Se, realisticamente, empresas privadas com experiência no setor e vivamente interessadas no empreendimento não conseguiram fechar suas contas, como o grupo vencedor conseguiu montar sua oferta? E como cumprirá os compromissos que assumiu?
O que vai ficando claro é que, para garantir o leilão e assegurar a instalação rápida do canteiro de obras - diz-se que com objetivos eleitorais -, o governo forçou a formação do consórcio liderado por uma estatal, a Chesf, que responde por 49,98% do total das cotas, e, por meio dela, impôs aos demais participantes do grupo a tarifa vencedora.
A pressa com que se constituiu esse consórcio e se concluiu o leilão de energia de Belo Monte cria mais dúvidas sobre o futuro da usina. Uma delas é sobre a composição da empresa que se responsabilizará pelas obras e pela operação da Usina de Belo Monte. Os participantes dessa empresa terão de ser definidos até 23 de setembro, quando será assinado o contrato de outorga da concessão. Fala-se na participação de fundos de pensão de empresas estatais - o que aumentará a presença do Estado no setor - e de grandes consumidores de energia.

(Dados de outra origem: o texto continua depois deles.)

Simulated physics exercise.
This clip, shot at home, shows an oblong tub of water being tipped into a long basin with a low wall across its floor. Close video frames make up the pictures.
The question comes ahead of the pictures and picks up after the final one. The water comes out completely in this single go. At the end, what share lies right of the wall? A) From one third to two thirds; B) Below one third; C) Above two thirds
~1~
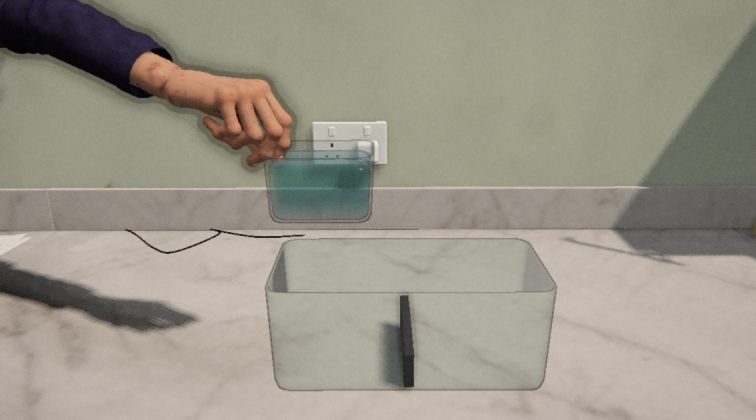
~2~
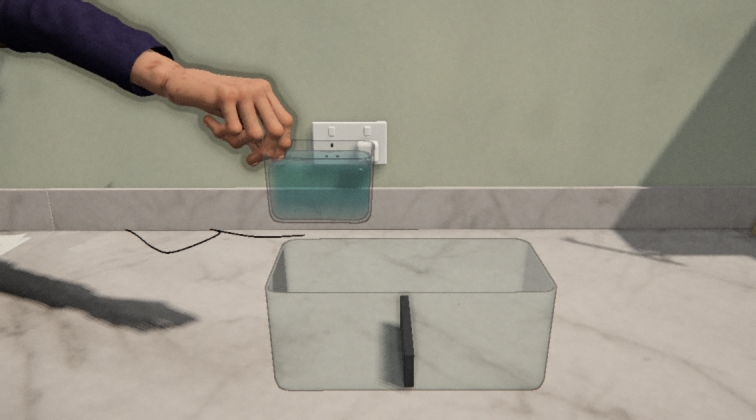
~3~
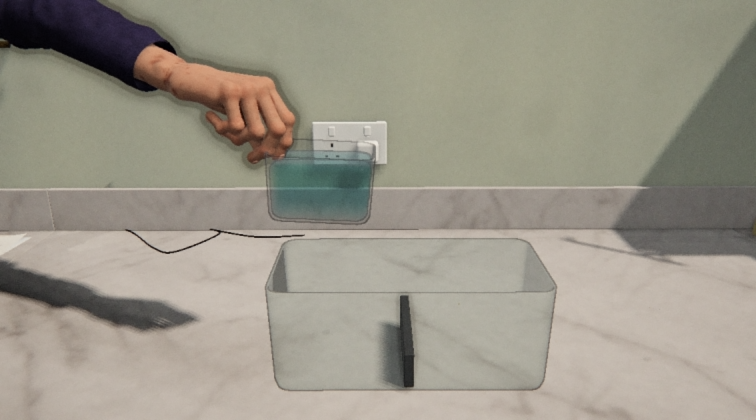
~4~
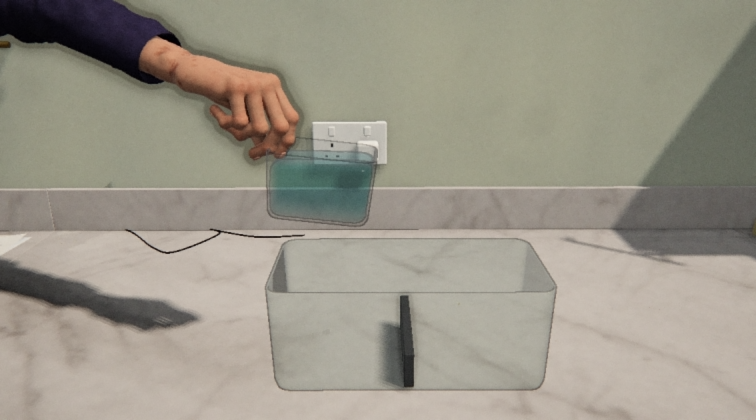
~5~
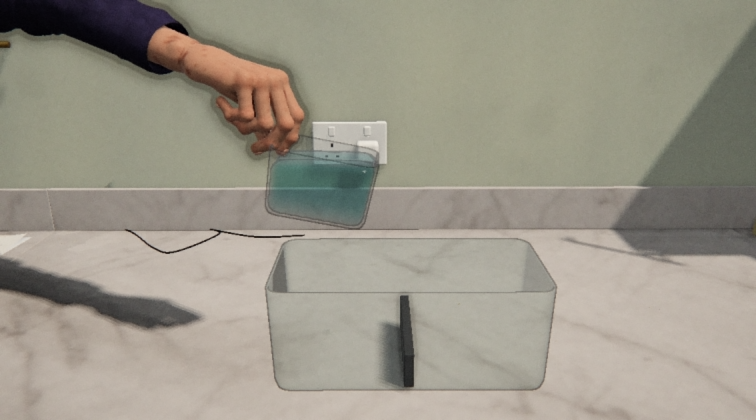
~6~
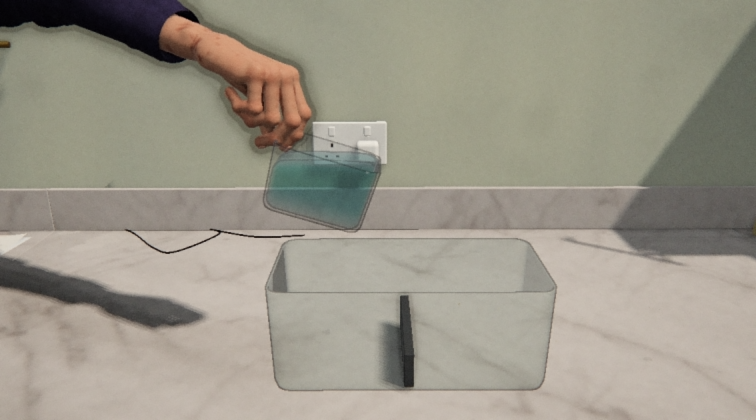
(C) Above two thirds.
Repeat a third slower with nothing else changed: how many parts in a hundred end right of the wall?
Roughly 75 percent.
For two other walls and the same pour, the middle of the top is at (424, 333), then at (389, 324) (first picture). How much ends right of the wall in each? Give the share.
In turn some 60 and 85 in a hundred.
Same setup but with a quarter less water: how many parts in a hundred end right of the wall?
65 %.
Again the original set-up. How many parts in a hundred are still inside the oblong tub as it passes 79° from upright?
It comes to 45 per cent or so.
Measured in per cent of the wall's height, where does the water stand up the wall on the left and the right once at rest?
It settles around 10 on the left side and around 40 on the right side.
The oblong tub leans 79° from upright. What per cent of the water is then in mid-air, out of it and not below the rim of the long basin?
Airborne fraction: Approx. 30 %.
A moment on, the tilt is 79° and 43 per cent is still to pour, 1 is left of the wall and 25 right of it.
Next, the tilt is 110° and 6 per cent is still to pour, 15 is left of the wall and 75 right of it.
Then the tilt is 113° and 0 per cent is still to pour, 24 is left of the wall and 75 right of it.
Later the tilt is 113° and 0 per cent is still to pour, 24 is left of the wall and 75 right of it.
At rest 24 per cent lies left of the wall, 75 right of it and 1 outside.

No governo, considera-se essencial a participação nas obras da usina de pelo menos uma das três grandes construtoras que ficaram fora do consórcio vencedor. A Camargo Corrêa tem interesse na construção, pois esta, ao contrário da operação, não envolve riscos de investimento. Mas o custo da obra, estimado em R$ 19 bilhões pelo governo, é considerado subavaliado. Deverá ficar muito acima disso.
Qualquer que seja o valor, certamente sobrará alguma coisa não devidamente explicitada, e por isso ainda não estimada, mas que terá de ser coberta em algum momento. O ônus está sendo transferido para o futuro, e recairá sobre o contribuinte.